Le passage à l’échelle nécessite donc une intervention de l’Etat.
Ainsi, la DyTAES appelle à la construction d’une politique intégrée et holistique, reposant sur une intervention coordonnée dans plusieurs secteurs et capable de prendre en compte le caractère multidimensionnel et transversal de la Transition Agroécologique (TAE).
Laure et Jean Michel ont terminé en rappelant en wolof et en français les 12 recommandations principales qui figurent dans le document de contribution politique pour une TAE au Sénégal.
La présentation a été appréciée par les Honorables conseiller.e.s qui ont pris la parole après l’exposé. En particulier par Adja Tiné Ndoye du Réseau National des Femmes Rurales du Sénégal qui est revenu sur la nécessité d’accompagner les exploitations familiales, en particulier les femmes sur l’accès à la terre. Et sur le rôle important joué par la DyTAES et ses membres dans la sensibilisation sur l’agroécologie.
Mme Aminata Fall Mbacké s’est également dite très satisfaite de l’exposé et a mis l’accent sur les risques des pesticides pour la santé et sur la nécessité de consommer ce que nous produisons.
M. Mor Ndiaye a souligné les problèmes de qualité des semences distribuées par l’Etat et proposé qu’il octroie les subventions aux agriculteurs afin qu’ils produisent eux-même leurs semences.

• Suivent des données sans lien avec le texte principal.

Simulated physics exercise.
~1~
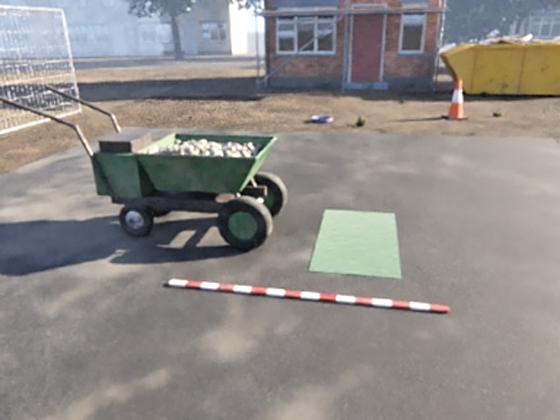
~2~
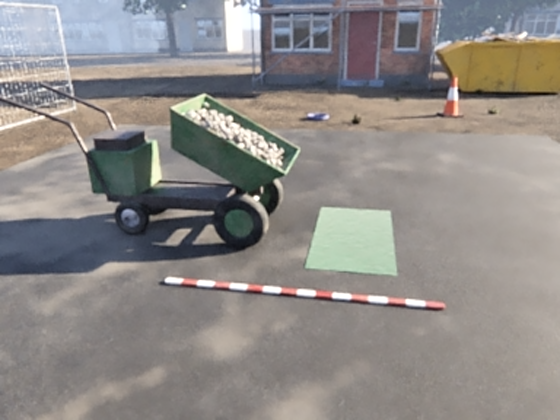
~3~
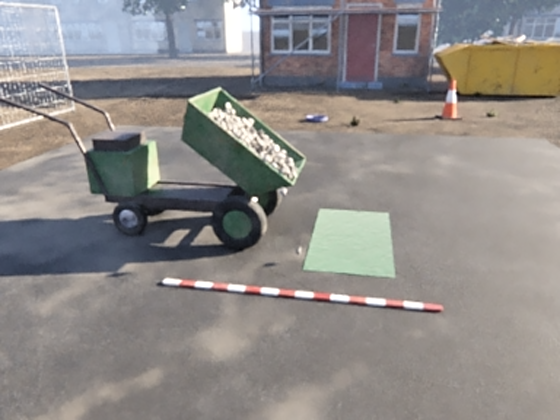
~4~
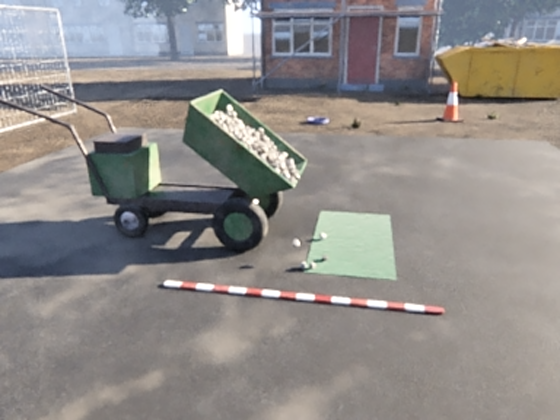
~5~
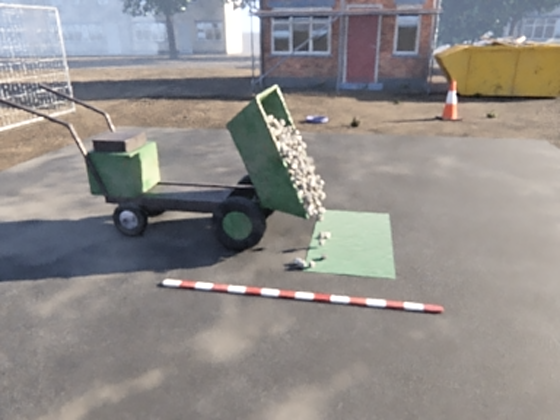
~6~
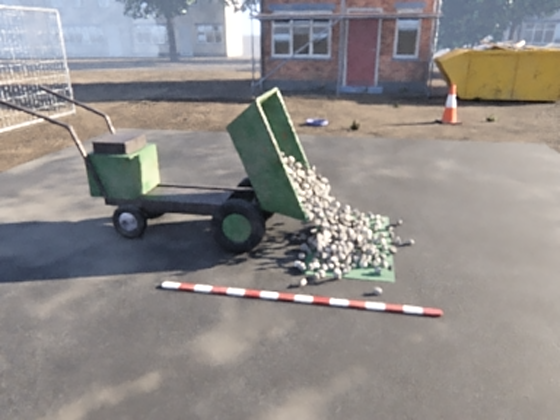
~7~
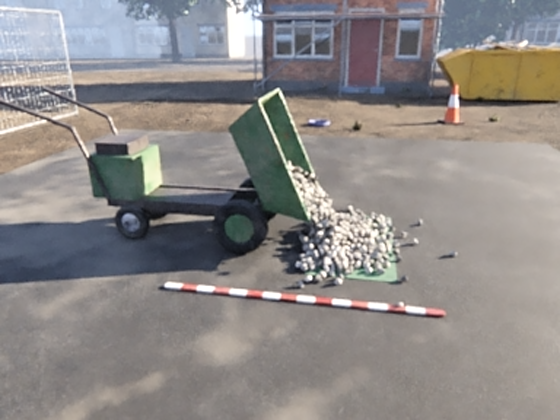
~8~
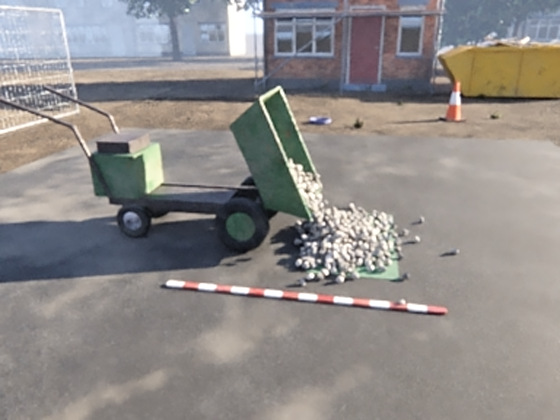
A green motor barrow loaded with pale stones stands at the left on sunlit grey tarmac, seen from slightly above by a gently swaying camera. A flat green sheet lies to its right, behind a red and white striped pole, with a brick building, orange cone and yellow skip beyond. The barrow's skip tips up toward the right and pauses, while a few stones drop near the sheet. It then tips much steeper, and the stones pour out in a rush. Finally it holds still, with a heap covering most of the sheet and many stones still inside.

M. Najirou Sall, Président du CNCR, a relevé la nécessité d’avoir une politique alimentaire pour orienter notre consommation vers la production locale.

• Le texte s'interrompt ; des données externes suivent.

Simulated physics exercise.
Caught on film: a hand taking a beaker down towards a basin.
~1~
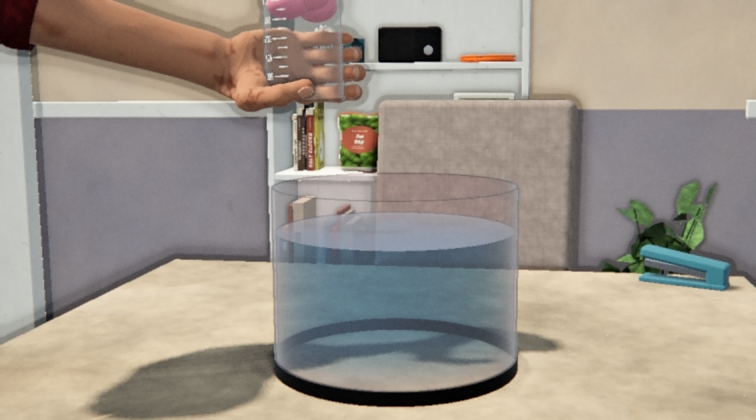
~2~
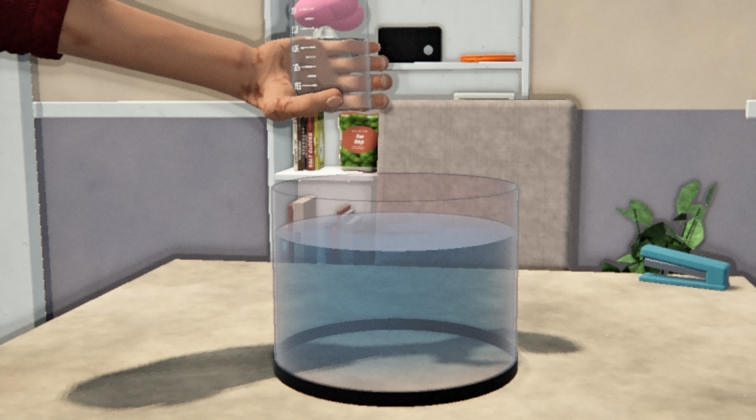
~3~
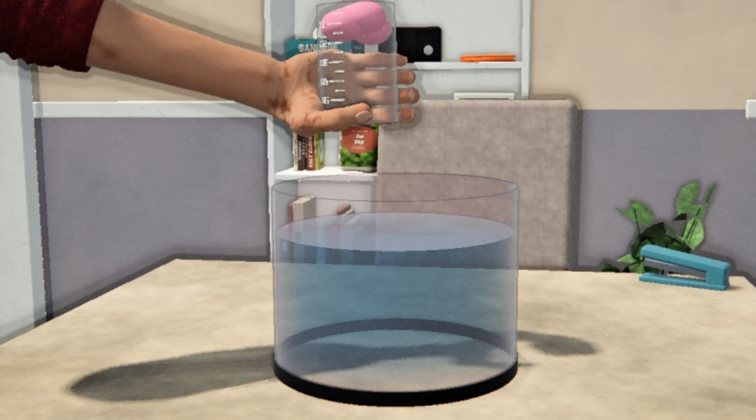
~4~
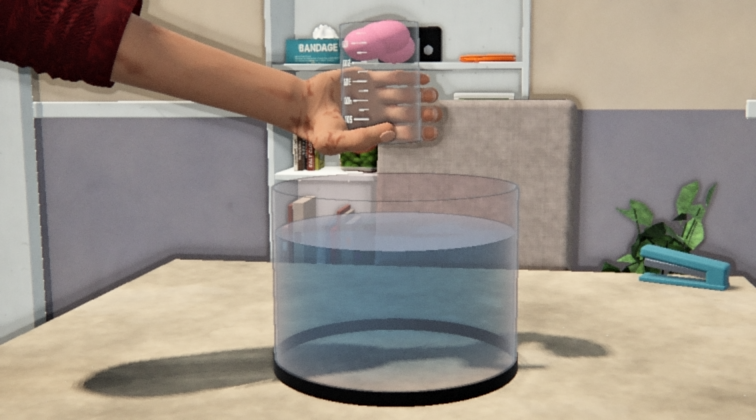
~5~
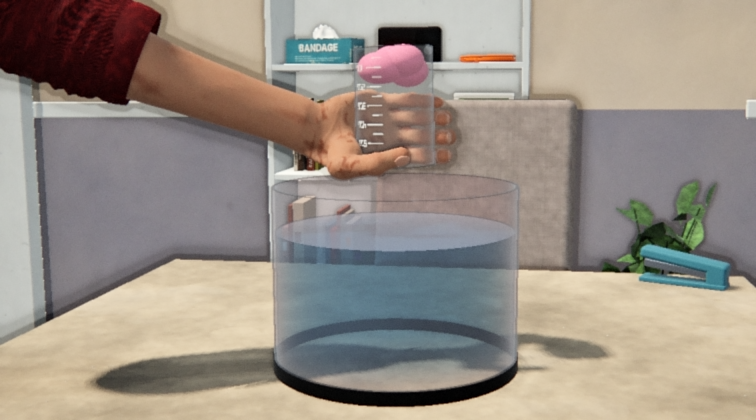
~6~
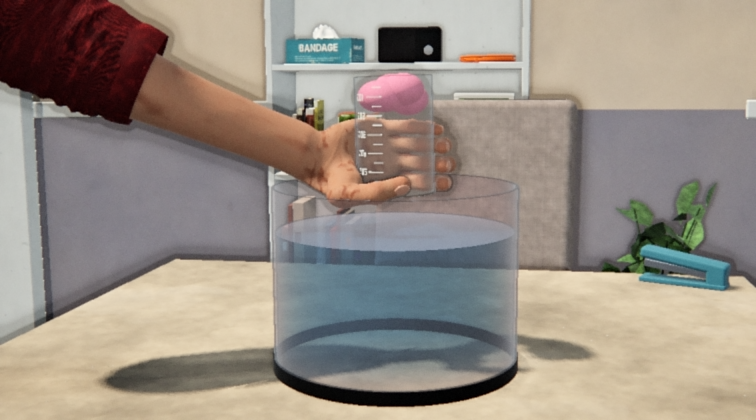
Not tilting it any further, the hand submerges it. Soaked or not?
Under the surface the napkin remains untouched.
Shortly, the beaker enters the water.
Then, air is trapped inside and holds the level down.
At the finish, the beaker is under, still full of air, and the napkin is dry.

Pour conclure la rencontre, Jean Michel Sene a rappelé l’importance de replacer les semences au cœur des politiques alimentaires en commençant par organiser une évaluation de la sécurité semencière au Sénégal. Il a également plaidé pour la mise en place d’un dispositif de suivi-évaluation des subventions des intrants agricoles qui intègre les producteurs/éleveurs à la base et autres acteurs du développement pour se rassurer qu’elles bénéficient réellement aux exploitations familiales qui sont les principaux garants de notre souveraineté alimentaire.